The irony is that the Leafs’ biggest, strongest player might be Nylander’s biggest believer. Polak has built his career on being able to overpower the opposition’s forwards. His specialty is squishing them on the wall and stopping their efforts to cycle the puck on the spot.

But he doesn’t see fresh meat when he matches up with Nylander in practice. He sees Patrick Kane or Martin St. Louis. He feels trepidation at the thought of holding down smaller, quicker players who have all the tools to make him miss his check.

"I think he’s strong enough and if he’s smart, he won’t have any trouble playing in the NHL," Polak said. "Guys like him, they’re clever and they’re shifty and they use your strength against you. They know you want to hit them and they spin off you and make a great move. It doesn’t matter how strong you are in this league, it’s how smart you are and can you use it in a game."

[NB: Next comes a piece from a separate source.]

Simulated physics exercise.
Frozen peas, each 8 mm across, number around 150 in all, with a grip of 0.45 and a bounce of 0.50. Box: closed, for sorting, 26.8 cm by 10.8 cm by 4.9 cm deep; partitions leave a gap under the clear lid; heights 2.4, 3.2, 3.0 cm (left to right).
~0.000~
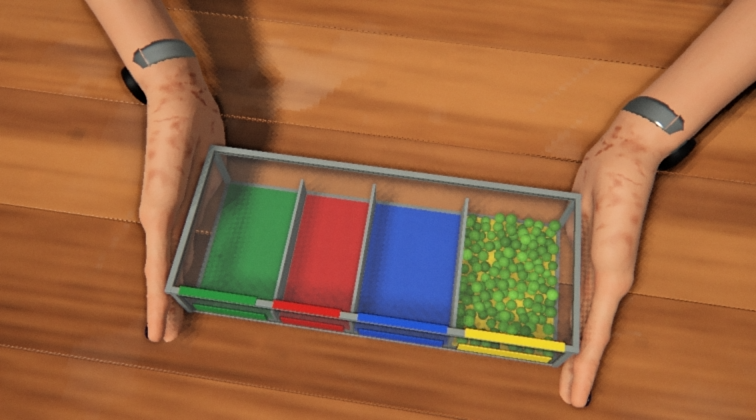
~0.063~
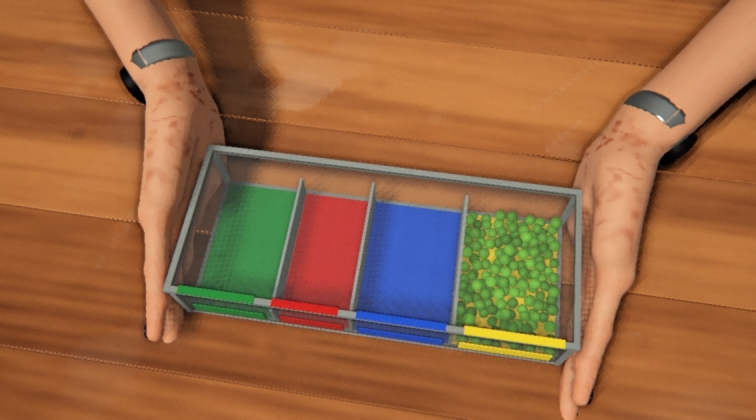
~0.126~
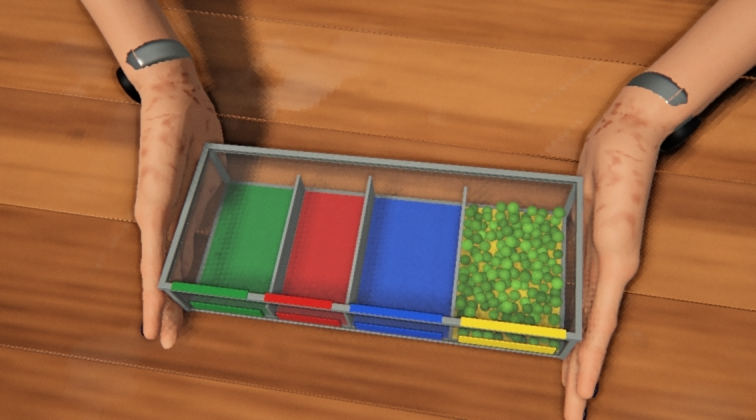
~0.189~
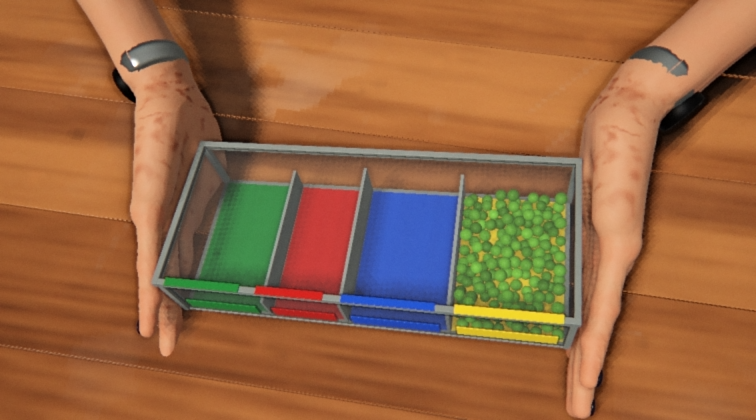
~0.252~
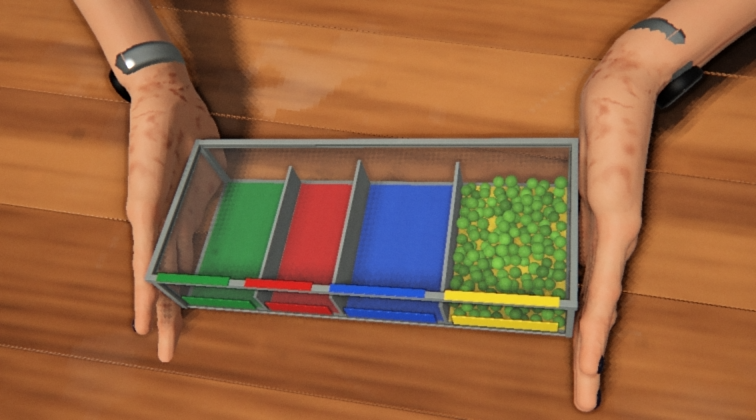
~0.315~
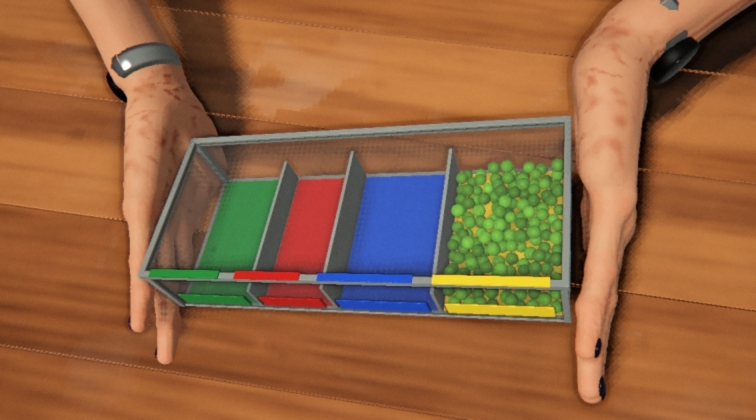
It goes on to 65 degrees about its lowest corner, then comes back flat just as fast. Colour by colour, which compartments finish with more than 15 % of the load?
Red: No, blue: No, green: No, yellow: Yes.
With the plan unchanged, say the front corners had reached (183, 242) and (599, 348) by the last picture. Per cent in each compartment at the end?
Per cent by compartment: Red 0, blue 0, green 0, yellow 100.
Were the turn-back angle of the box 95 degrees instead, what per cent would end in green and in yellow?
Shares after the change: Green 50, yellow 25, per cent.
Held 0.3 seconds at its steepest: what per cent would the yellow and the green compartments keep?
Yellow 100, green 0.
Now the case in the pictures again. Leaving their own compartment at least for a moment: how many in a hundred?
Close to 5 percent.
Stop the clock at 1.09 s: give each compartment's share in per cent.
Red 0 %, blue 0 %, green 0 %, yellow 100 %.
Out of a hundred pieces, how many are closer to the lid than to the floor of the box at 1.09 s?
Estimate: Near 10 per cent.
Then, at 1.09 s, tilt 63 degrees; yellow 100 %.
After 1.61 s, tilt 27 degrees; blue 5 %, yellow 95 %.
After 2.19 s, tilt 0 degrees; blue 5 %, yellow 95 %.
In the end, at 2.5 s, red 0 %, blue 5 %, green 0 %, yellow 95 %.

The Leafs are going to give Nylander plenty of chances to try, and the rookie is open to figuring out what he can and can’t get away with along the way.

"I want to win that battle, but going against some of the stronger guys I can just try my hardest, sometimes I’ll fall or whatever, it will happen," he says. "But you have to find a way to outsmart the opponent … you have to go in with a plan to come out with the puck."

Can he make those kinds of plans against NHL players? Can he execute them on the fly?

Those are the questions, because if Nylander can get the puck on his stick, there is no doubt the Leafs can think big.